Это описание галлюцинации Викторино Переса способно доставить читателю настоящее литературное удовольствие, как и немало других замечательных элементов пёстрого стиля Отеро Сильвы. Здесь — и дерзкая насмешливость автора в рассказе об укоренении христианства в Древнем Риме, и голос римского императора, вещающий семнадцать веков спустя, и анахронические сравнения, вроде «не римский император, а витрина с Виа Кондотти», и элементы киносценария, и рассуждения портрета на стене о личных капиталовложениях, и неожиданные авторские восклицания («подите узнайте, как это делалось!», «ох, Викторино, держись!») — составляющие печального, сильного, насыщенного и неоднородного, как сама Латинская Америка, а также по-прежнему актуального романа о непростой венесуэльской действительности.
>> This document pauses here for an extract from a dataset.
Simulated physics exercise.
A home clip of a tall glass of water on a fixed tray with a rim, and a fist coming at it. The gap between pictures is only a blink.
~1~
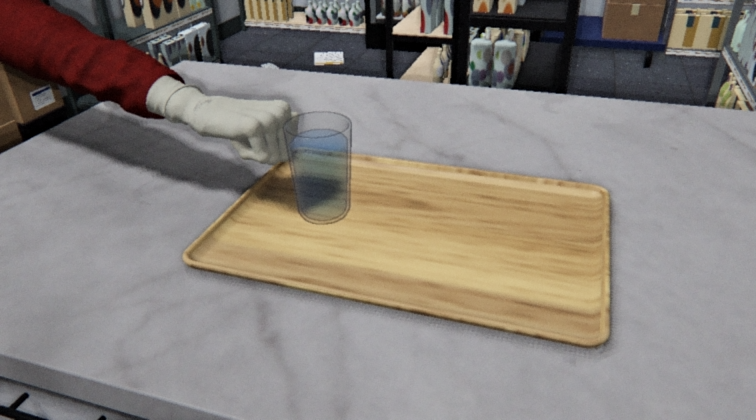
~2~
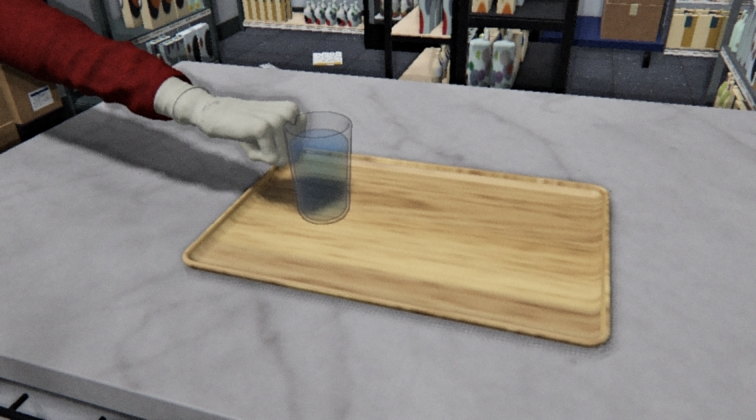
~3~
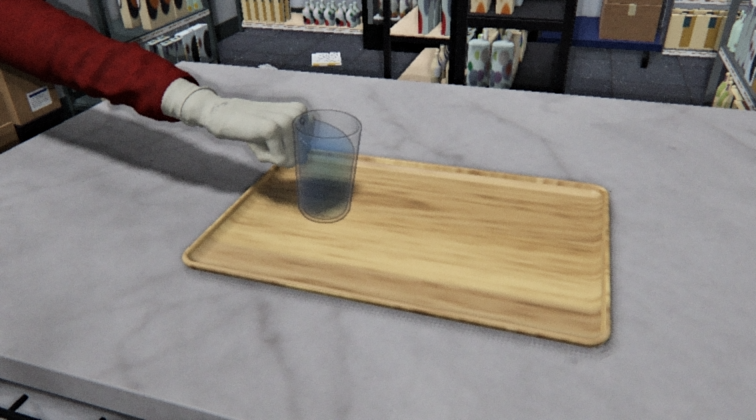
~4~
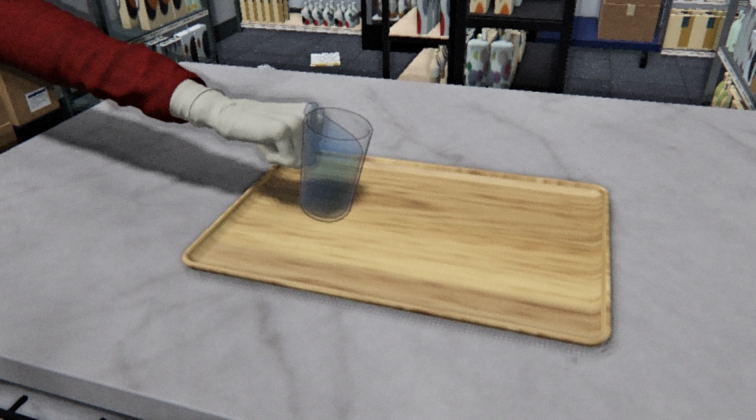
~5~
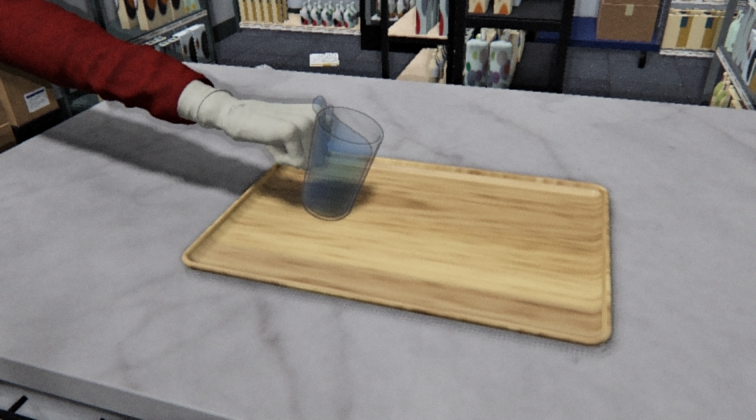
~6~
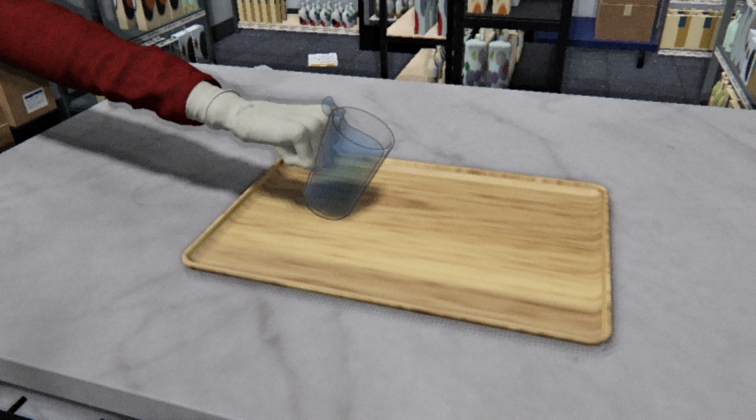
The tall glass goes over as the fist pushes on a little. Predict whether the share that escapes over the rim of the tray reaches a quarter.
It reaches a quarter or more.
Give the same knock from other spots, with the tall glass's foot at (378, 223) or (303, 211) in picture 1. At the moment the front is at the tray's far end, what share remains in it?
Roughly 60 % and then 45 %.
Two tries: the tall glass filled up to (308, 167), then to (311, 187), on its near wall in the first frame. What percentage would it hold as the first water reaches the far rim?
55 % and 45 %.
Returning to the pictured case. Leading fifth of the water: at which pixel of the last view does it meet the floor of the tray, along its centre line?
(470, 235).
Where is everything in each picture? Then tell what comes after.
Tilt 0°; right rim (348, 129); surface from (294, 135) to (348, 142); the tray's far rim is at (607, 253); the tray is clear ahead, in the first picture.
Tilt 0°; right rim (348, 130); surface from (294, 135) to (348, 141), in the second picture.
Tilt 6°; right rim (358, 132); surface from (301, 116) to (349, 144), in the third picture.
Tilt 12°; right rim (369, 135); surface from (312, 112) to (363, 151); 1 per cent is over the edge, in the fourth picture.
Tilt 19°; right rim (380, 140); surface from (319, 134) to (374, 151); 1 per cent is over the edge, in the fifth picture.
Tilt 26°; right rim (391, 146); surface from (324, 146) to (385, 151); 1 per cent is over the edge, in the sixth picture.
A moment on, the tall glass lies on its side and 91 per cent is in the glass, 0 on the tray and 9 above or beyond its rim.
Next, the tall glass lies on its side and 49 per cent is in the glass, 35 on the tray and 16 above or beyond its rim.
Then the tall glass lies on its side and 26 per cent is in the glass, 50 on the tray and 24 above or beyond its rim.
Later the tall glass lies on its side and 14 per cent is in the glass, 32 on the tray and 54 above or beyond its rim.
At rest 46 per cent is held by tray and glass, 54 is off the tray.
Примечательно и грустно, что спустя почти пятьдесят лет после выхода этого романа в 1970 году, многое в Венесуэле остаётся таким же, как описал автор, — и зашкаливающий уровень насилия, когда в любой момент, на любой улице, человека могут ограбить, похитить, убить, и правители, и трущобы всё те же: «Где они только раздобыли эти куски картона и жести, из которых сложены стены? А пол? Голая земля да щебёнка. А потолок? Две рогатины, а сверху листы ржавого цинка, которые вон везде валяются». И читатель задумается — это такая длинная смерть страны, которая закончится возрождением в новом качестве, или насилие и жестокость — её суть и судьба навсегда, исконная и неотъемлемая?